L'hiver vu par Jean-Paul Lemieux

Jacques Dufresne
Sans vouloir changer la nature de l'artiste, l'amant de l'hiver supporte difficilement les regards anonymes et les paysages mélancoliques de Lemieux.
Le peintre Jean-Paul Lemieux, le plus célèbre interprète de notre hiver. Oserai-je dire que, tout en étant sensible à la composition de ses toiles, à ses couleurs, j'ai toujours éprouvé un certain malaise devant ses personnages figés et sans visage aussi bien que devant ses plaines neigeuses faussement et exagérément tristes. Sommes-nous donc ces statues gelées et à jamais inexpressives? Faudrait-il émigrer vers le sud pour apprendre à sourire, à parler avec les traits de notre visage, pour qu'une âme s'exprime à travers le masque de la statue?
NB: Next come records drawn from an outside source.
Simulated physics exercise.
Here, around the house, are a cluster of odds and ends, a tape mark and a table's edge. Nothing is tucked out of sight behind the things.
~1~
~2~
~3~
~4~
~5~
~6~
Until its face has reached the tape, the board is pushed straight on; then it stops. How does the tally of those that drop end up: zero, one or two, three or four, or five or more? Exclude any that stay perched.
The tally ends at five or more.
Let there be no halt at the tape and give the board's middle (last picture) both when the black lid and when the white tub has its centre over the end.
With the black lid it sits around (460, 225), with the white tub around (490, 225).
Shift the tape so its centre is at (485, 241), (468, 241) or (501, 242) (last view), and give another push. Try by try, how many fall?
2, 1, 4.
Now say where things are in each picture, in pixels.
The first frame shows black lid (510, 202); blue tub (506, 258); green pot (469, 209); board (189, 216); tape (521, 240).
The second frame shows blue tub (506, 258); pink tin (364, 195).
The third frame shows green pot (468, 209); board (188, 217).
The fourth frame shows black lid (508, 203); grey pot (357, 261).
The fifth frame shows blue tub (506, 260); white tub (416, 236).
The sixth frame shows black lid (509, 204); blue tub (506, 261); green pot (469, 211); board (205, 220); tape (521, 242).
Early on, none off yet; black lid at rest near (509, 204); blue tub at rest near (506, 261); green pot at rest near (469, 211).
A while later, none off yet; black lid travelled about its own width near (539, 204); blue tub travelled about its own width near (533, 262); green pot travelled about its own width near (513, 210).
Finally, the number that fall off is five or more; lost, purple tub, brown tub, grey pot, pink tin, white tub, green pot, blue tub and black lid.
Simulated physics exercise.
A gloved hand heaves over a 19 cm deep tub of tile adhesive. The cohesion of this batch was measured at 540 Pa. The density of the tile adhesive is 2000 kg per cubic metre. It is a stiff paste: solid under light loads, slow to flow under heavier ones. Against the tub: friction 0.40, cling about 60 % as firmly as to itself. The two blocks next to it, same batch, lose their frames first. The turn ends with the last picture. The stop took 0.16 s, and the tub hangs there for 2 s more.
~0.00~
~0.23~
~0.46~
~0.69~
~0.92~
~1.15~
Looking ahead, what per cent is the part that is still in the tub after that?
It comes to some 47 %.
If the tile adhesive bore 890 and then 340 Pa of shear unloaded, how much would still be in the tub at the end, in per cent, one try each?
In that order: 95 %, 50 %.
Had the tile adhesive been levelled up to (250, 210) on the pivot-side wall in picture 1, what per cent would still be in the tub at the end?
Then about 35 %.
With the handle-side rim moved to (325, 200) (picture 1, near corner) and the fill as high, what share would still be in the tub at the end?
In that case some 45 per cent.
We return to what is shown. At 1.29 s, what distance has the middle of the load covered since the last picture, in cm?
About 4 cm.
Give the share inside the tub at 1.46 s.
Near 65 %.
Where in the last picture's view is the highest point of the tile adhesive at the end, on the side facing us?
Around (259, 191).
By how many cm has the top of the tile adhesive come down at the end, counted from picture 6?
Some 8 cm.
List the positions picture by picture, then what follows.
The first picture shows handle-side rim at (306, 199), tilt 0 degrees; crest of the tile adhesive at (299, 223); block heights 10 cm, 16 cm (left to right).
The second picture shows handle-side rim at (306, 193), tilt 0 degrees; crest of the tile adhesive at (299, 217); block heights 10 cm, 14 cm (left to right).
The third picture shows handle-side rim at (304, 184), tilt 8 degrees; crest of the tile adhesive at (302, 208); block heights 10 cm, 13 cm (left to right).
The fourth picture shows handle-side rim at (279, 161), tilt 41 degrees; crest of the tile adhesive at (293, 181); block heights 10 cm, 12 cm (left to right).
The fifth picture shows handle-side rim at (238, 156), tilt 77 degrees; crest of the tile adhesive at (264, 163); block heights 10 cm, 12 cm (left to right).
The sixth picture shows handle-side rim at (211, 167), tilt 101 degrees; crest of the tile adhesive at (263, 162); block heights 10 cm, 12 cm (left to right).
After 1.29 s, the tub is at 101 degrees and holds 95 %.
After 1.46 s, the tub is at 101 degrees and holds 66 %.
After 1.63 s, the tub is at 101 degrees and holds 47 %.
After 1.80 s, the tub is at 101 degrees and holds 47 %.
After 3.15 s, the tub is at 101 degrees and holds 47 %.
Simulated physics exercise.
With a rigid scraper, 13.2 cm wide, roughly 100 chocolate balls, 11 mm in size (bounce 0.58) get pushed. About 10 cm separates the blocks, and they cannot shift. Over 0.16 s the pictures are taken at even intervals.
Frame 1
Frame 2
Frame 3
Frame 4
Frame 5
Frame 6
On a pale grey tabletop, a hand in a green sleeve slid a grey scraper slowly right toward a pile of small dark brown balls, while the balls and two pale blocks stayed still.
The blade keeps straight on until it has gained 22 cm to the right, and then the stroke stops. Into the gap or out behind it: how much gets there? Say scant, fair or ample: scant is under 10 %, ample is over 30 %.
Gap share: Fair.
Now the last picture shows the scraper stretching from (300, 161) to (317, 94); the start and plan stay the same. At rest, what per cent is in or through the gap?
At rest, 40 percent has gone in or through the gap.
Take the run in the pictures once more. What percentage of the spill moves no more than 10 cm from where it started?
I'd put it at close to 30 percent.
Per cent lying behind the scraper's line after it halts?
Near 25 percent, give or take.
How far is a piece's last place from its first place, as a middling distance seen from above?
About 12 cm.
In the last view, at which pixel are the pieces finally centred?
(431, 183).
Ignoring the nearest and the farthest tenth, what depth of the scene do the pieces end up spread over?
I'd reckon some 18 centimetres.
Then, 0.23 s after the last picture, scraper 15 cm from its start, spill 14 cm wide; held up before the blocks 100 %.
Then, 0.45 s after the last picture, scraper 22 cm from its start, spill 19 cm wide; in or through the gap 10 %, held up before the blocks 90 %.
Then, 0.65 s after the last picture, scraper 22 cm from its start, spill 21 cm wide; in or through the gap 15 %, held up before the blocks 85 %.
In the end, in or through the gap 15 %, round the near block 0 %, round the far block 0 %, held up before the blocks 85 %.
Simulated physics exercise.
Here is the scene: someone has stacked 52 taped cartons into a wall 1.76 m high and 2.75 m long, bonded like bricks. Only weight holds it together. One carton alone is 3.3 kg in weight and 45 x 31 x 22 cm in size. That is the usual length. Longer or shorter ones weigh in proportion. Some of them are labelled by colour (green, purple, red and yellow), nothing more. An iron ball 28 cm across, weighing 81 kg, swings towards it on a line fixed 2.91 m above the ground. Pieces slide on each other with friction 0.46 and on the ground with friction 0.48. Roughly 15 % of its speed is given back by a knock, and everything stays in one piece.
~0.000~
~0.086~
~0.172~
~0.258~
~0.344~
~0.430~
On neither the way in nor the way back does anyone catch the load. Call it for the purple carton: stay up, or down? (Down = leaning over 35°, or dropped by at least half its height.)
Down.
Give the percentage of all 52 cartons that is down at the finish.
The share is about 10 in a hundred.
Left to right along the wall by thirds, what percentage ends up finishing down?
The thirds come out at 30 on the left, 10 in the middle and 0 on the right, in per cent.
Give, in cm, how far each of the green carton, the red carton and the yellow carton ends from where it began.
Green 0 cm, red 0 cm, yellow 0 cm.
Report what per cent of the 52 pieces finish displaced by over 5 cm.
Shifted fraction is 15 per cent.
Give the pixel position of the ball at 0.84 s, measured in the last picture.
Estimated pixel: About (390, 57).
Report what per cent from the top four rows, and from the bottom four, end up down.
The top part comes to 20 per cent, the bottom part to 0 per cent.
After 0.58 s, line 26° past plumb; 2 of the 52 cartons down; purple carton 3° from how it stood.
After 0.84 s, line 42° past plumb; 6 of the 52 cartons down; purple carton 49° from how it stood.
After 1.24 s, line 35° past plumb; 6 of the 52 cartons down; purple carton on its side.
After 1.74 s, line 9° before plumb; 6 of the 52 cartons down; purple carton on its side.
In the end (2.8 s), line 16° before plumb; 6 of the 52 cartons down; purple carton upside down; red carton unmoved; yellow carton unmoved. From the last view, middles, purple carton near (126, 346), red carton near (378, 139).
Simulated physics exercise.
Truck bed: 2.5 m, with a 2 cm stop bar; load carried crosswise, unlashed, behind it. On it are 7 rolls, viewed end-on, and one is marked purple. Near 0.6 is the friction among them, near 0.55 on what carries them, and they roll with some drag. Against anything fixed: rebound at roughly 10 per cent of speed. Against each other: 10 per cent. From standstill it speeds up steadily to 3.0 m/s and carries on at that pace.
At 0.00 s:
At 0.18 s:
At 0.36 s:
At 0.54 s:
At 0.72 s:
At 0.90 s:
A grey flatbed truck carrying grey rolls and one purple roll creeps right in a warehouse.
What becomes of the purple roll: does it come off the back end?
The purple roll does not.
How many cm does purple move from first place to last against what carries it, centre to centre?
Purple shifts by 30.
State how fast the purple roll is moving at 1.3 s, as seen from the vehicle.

Certes il n'y a pas lieu d'exiger qu'un artiste change sa nature pour remonter le moral de ses concitoyens. J'envie tout de même les Hollandais et, les Flamands qui ont eu de grands peintres comme Avercam et Breughel pour immortaliser leur soupçon d'hiver de façon joyeuse et exubérante.

Si les paysages d'hiver sont tristes, pourquoi tant de skieurs en pleine vigueur vont-ils s'y immerger? Quand je longeais telle ou telle rivière en traîneau à chiens, par une journée ensoleillée, l'idée qu'on puisse trouver tristes de telles scènes me paraissait tout à fait dérisoire.

Et au moment où j'écris ces lignes, je n'ose pas lever les yeux au-dessus de mon écran cathodique, tant sont invitantes les collines enneigées qui m'entourent. Notre hiver est joyeux et glorieux, sauf peut-être quand on attend l'autobus en ville. C'est nous qui trop souvent n'avons pas l'âme requise pour le voir tel qu'il est.

En dépit de toutes les tentatives maladroites pour saisir l'essence joyeuse des paysages d'hiver, tentatives dont trop de cartes de voeux sont encore l'illustration, cette essence existe. Et il est permis d'espérer qu'un grand peintre puisse un jour nous la donner sans la dégrader.